Question

Three condensers of capacities 3 mF, 6 mF, 12 mF are connected in series with a battery. If the charge on a 12 mF condenser is 24 mC, the P.D. across the battery is
A. 2 V
B. 4 V
C. 8 V
D. 14 V

Answer 1

Hint: In order to answer this question, we will use the idea that each capacitor has the same charge when the same potential difference is applied across capacitors that are wired in series, and that the applied potential is equal to the total of the potential differences on each capacitor.

Formula used:
$V = \dfrac{Q}{C}$

Complete answer:
Let's define the capacitor's capacitance as the relationship between the charge on a plate and the applied potential difference. Charge and capacitance are inversely correlated; that is, when the charge increases, capacitance increases as well.
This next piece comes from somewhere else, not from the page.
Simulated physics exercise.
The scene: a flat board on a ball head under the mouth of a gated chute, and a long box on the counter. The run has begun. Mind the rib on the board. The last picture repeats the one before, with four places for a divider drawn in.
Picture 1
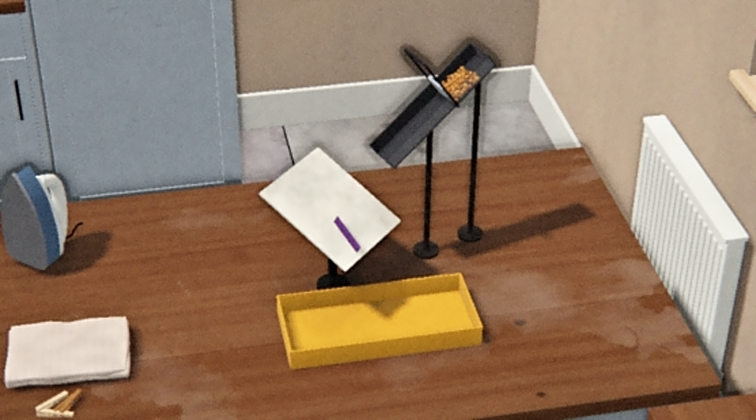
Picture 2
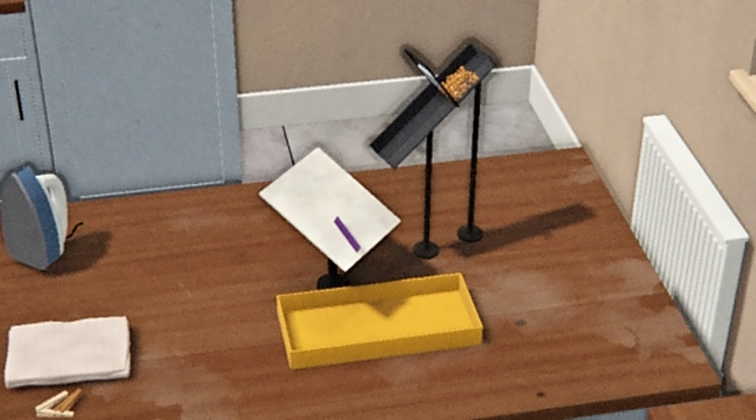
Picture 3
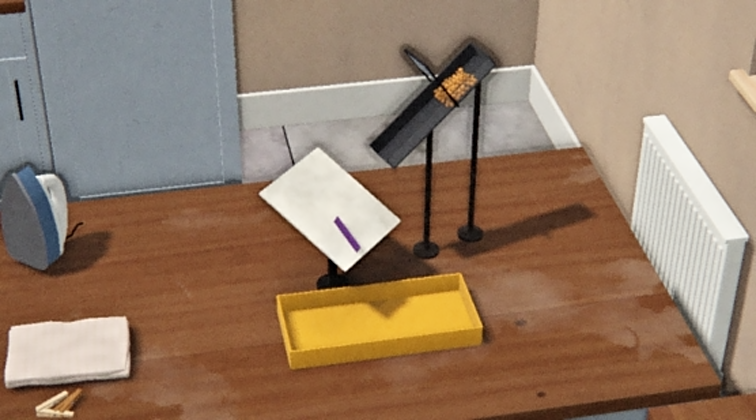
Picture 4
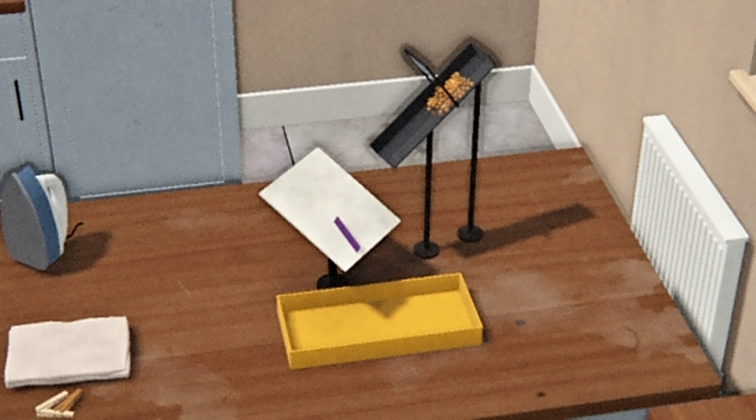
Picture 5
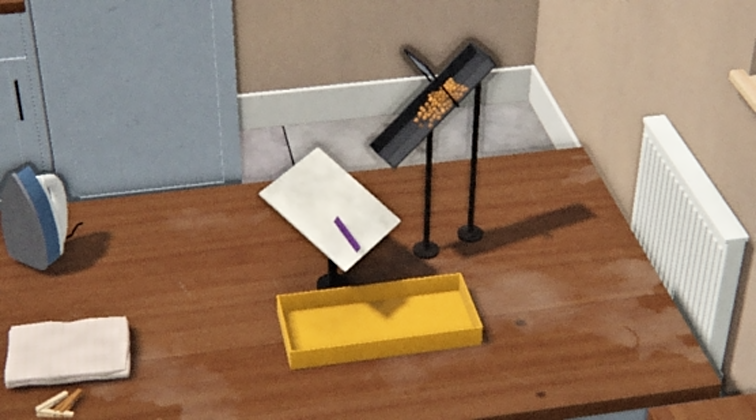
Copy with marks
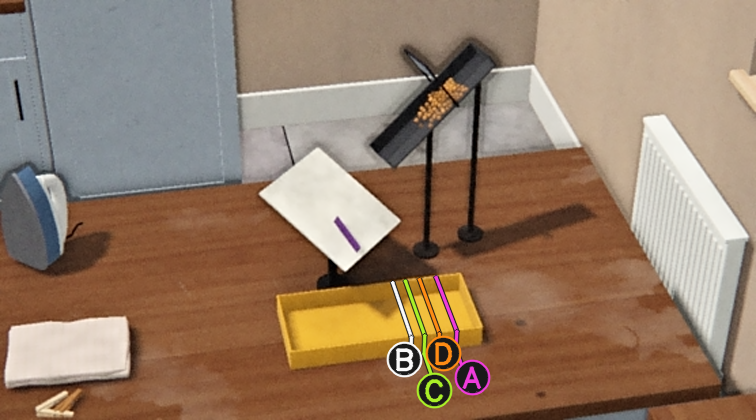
Roasted chickpeas slide slowly down a dark raised chute above a tilted white board.
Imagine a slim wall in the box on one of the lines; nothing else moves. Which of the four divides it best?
Use line B.
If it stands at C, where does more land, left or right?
Left.
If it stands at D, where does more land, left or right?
More lands on the left.
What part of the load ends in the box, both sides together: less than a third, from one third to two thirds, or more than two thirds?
It is more than two thirds.
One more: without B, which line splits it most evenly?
Here it is line C.
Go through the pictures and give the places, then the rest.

Let us assume potential difference across $3mF = {V_1}$
Potential difference across $6mF = {V_2}$
Potential difference across $12mF = {V_3}$
As given in question charge on 12mF is 24mC
$ \Rightarrow {V_3} = \dfrac{{24}}{{12}}V = 2V$

Similarly, since in series we have same charge across each we can say that
${V_2} = \dfrac{{24}}{6}V = 4V$ and ${V_1} = \dfrac{{24}}{3}V = 8V$

So total P.D will be $V = {V_1} + {V_2} + {V_3}$
So substituting the value we get $V = 2 + 4 + 8 = 14V$

Therefore, option D is correct.

Note: There are a few things to keep in mind while connecting capacitors in series, such as how the charge moves from one capacitor to the next; it can only flow in one direction; if it does not, then there is no series connection. Another point is that the circuit's battery can only supply power to the capacitor that is electrically connected to the battery directly. Charges on other capacitors are caused by the current charge moving. The only way to create new charges is to redistribute existing ones.